High operating costs and tight customer budgets have left US coffee giant Starbucks needing a caffeine hit after it abandoned ambitious expansion plans in South Africa – seen as a foothold for the continent.
Starbucks looked set to take the country by storm when the opening of its first store in the Rosebank district of Johannesburg in April 2016 attracted big crowds who queued for hours to taste their famous coffee and enjoy the cafe experience.
“We thought they were going to run out of coffee before we could get a chance to taste it,” Irshaan Mohammed, who is still a loyal customer at the flagship store, told AFP.
“We couldn’t believe how many people had actually come here.”
Mohammed, 23, said he loved “choosing ingredients and hanging out” at Starbucks, but “when it comes to my bill I always worry that I am paying too much.”
Local licensee Taste Holdings has opened 12 Starbucks cafes across Johannesburg, Pretoria and Durban.
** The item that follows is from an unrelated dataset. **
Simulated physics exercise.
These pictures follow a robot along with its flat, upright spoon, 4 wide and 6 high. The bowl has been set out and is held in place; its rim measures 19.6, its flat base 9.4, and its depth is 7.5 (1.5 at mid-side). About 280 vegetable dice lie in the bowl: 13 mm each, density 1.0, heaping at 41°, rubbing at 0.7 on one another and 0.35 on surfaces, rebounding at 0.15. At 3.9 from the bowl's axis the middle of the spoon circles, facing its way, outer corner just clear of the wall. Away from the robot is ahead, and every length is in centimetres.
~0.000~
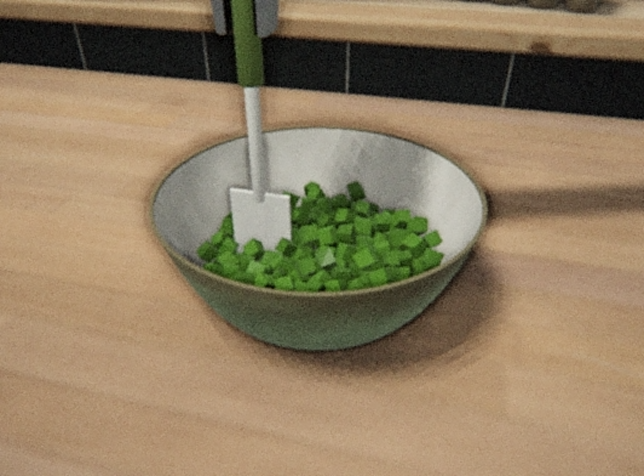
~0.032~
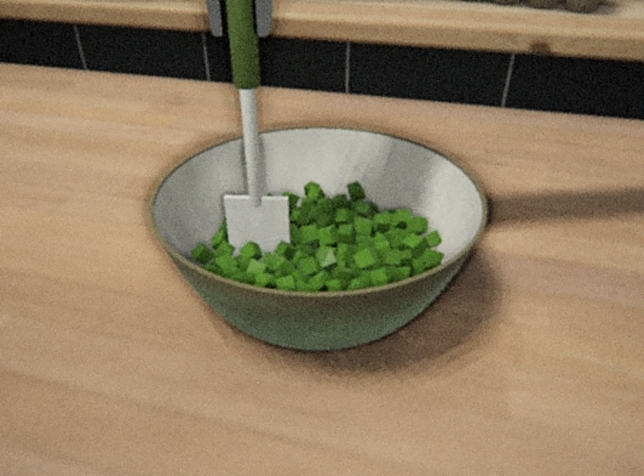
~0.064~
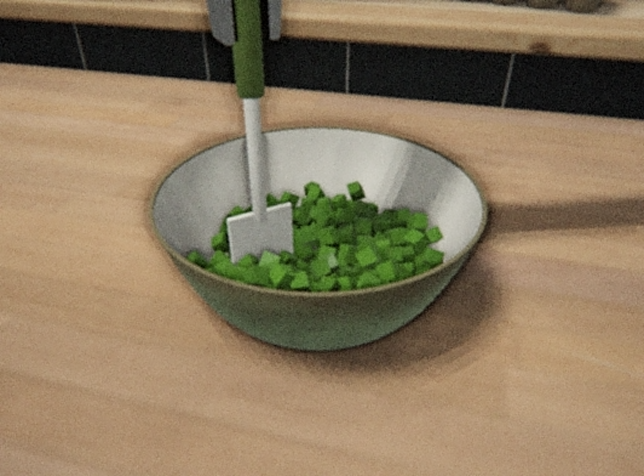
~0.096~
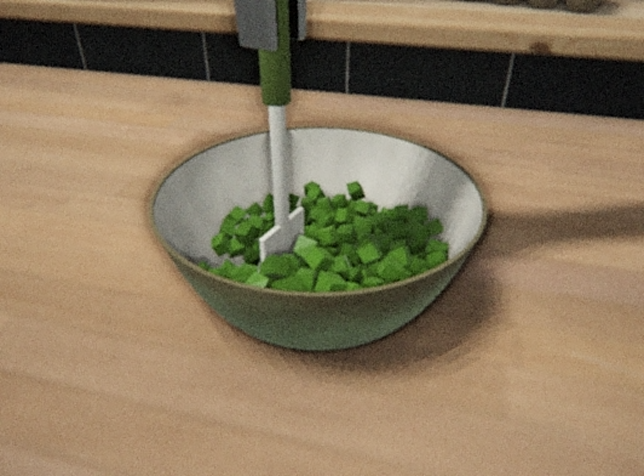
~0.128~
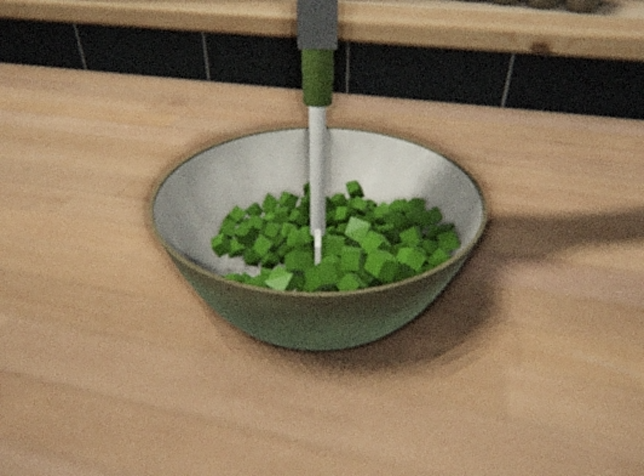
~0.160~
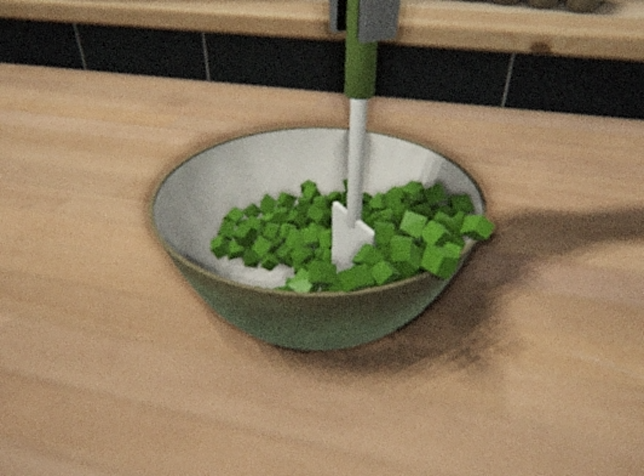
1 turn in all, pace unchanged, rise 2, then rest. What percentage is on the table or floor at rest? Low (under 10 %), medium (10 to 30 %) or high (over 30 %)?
Medium - 10 to 30 %.
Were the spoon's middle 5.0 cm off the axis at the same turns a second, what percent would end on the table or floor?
It would come to about 25 per cent.
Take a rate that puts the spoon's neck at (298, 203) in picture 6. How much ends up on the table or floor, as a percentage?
Close to 5 in a hundred.
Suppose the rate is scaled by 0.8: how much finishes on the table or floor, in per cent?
About 5 per cent.
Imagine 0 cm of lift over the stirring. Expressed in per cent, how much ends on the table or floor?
Estimate: Close to 20 %.
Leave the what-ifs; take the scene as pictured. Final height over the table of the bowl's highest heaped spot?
7.5 cm, give or take.
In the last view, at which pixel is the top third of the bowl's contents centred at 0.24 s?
(404, 185), roughly.
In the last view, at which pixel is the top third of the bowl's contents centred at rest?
Roughly pixel (253, 271).
After 0.24 s, 218° round, highest piece 11 above the table; 259 in the bowl, 16 in flight or on the tool.
After 0.33 s, 300° round, highest piece 10 above the table; 245 in the bowl, 9 on the table or floor, 21 in flight or on the tool.
After 0.57 s, 0° round, highest piece 7 above the table; 234 in the bowl, 41 on the table or floor.
After 1.27 s, 0° round, highest piece 7 above the table; 234 in the bowl, 41 on the table or floor.
In the end, 234 in the bowl, 41 on the table or floor. That is 15 % on the table or floor.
It had hoped to have 45 stores open by 2020 – with a peak target of 150 countrywide.
But further openings have now been ruled out as the company struggles to control operational costs and debt.
Taste last month announced it would “pause the expansion”, saying “whilst the Starbucks’ store network is profitable (before debt interest and tax), it is not producing the required return on the store investments.”
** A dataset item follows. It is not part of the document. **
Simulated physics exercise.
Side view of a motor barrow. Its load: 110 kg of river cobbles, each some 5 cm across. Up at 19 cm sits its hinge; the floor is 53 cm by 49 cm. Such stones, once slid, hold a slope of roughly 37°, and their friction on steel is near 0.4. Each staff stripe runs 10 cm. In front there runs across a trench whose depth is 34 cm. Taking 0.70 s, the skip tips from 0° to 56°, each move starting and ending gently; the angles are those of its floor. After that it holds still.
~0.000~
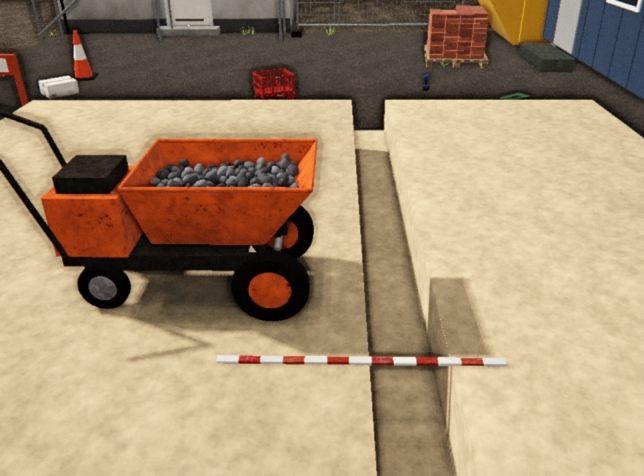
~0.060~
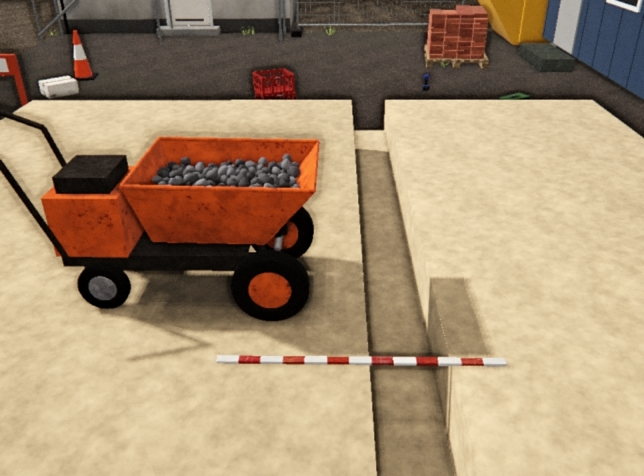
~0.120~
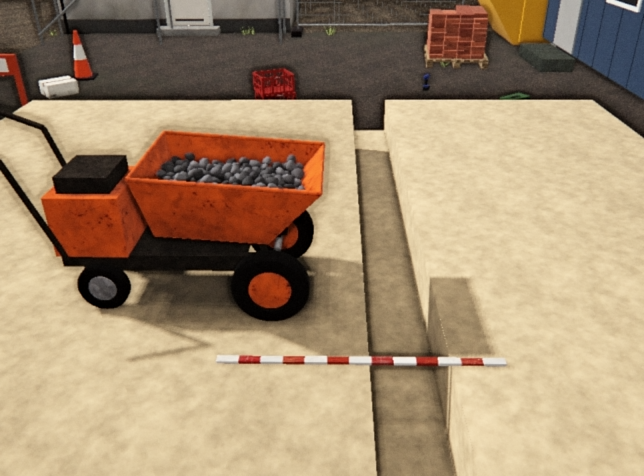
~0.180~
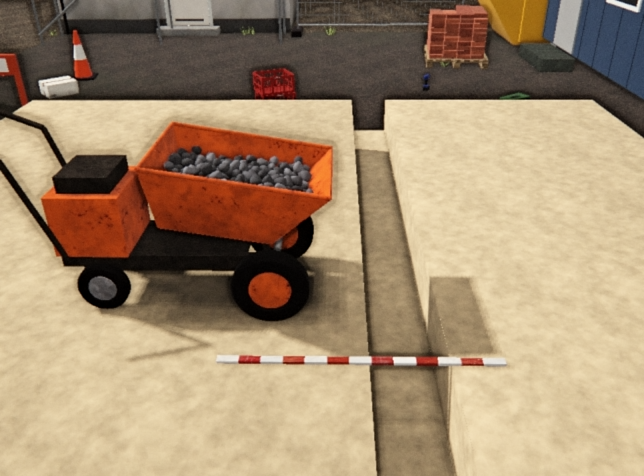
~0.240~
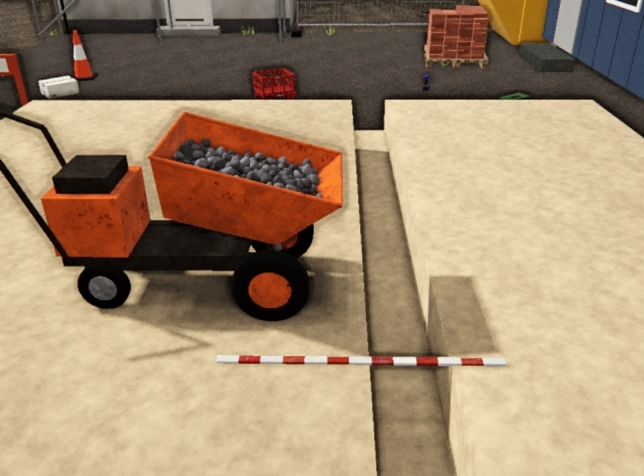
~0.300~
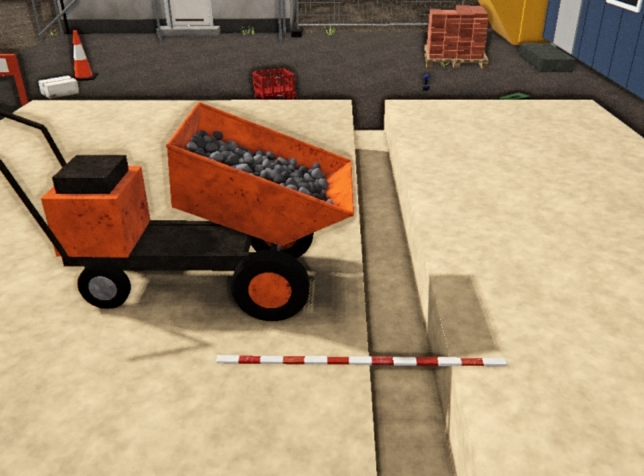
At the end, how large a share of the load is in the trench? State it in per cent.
A share of about 40 per cent.
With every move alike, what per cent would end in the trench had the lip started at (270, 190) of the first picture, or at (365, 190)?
Result: Close to 55 then close to 10 per cent.
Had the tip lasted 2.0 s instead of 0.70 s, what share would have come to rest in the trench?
Roughly 45% would finish there.
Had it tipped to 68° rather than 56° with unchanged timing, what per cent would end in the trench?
Around 70 per cent would finish in the trench.
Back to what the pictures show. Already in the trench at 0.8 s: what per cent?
Close to 5 per cent has got there by then.
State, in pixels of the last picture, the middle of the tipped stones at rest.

In its latest financial report, Taste said its food divisions operating costs increased by seven percent in the six months to August, “largely as a result of the operating costs of Starbucks doubling since the comparative period due to the addition of eight stores”.
A tough challenge
Michael Trehene, market analyst at Vestact, told AFP that the Starbucks name was strong in South Africa but “the current model is simple too expensive to operate.”
It costs an estimated $350,000 to $550,000 to open each new store.
There is no Starbucks in the country’s fashionable tourist hub of Cape Town, despite Taste announcing plans to open there as far back as November 2017.
“Places like Cape Town are affluent enough to sustain a few stores… (but) the coffee is expensive, which makes it unaffordable for a large part of our population,” Trehene added.
Another market watcher, Casparus Treunicht, an equity analyst at Gryphon asset managers, said Starbucks was a tough challenge to make profitable in South Africa.
“Sure, it is a big brand, but what does it cost to give that product to your consumer?” he said. “You have to import all your ingredients and materials.”
The company sources coffee from nine countries in Africa along with small-batch reserve coffees from around the world.
“For Starbucks to really make a profit they have to bring the costs down significantly but at the same time you need scale and selling more units,’ said Treunicht.
But cost-cutting is tricky at Starbucks where prime store locations, branded products and fast wi-fi are internationally standardised – as well as having your name scribbled on your takeaway cup.
The South African coffee market is also competitive with the likes of Bean There, Father Coffee and many independent outfits targeting middle-class consumers in cities.
A small cup of Starbucks flat white costs R30, while a similar order at Father coffee costs R22 and R26 at the Vida e Caffé chain.
Weak economy
South Africa’s middle-class has been under pressure from slow economic growth, while the country is one of the most economically unequal in the world with 27% of the population jobless.
Starbucks, which operates more than 22,000 cafes worldwide, has a presence in only two other African countries – Egypt and Morocco.
Taste’s entire food division, which includes brands like Domino’s Pizza, has failed to make profit since 2015. It had to be refinanced by shareholders last February to the tune of $27 million to pay off its debt.
It has also secured a $14 million loan from its now majority shareholder, the Riskowitz Value Fund, and may seek fresh refinancing in the near future.
But Taste is optimistic and says that after securing long-term funding it hopes to reconsider its Starbucks plans. Now they need to convince consumers.
“I only come here when me and my mom meet once a month, she loves it,” said 25-year-old administration clerk Lerato Sedibeng. “I personally can’t afford this coffee on my budget.”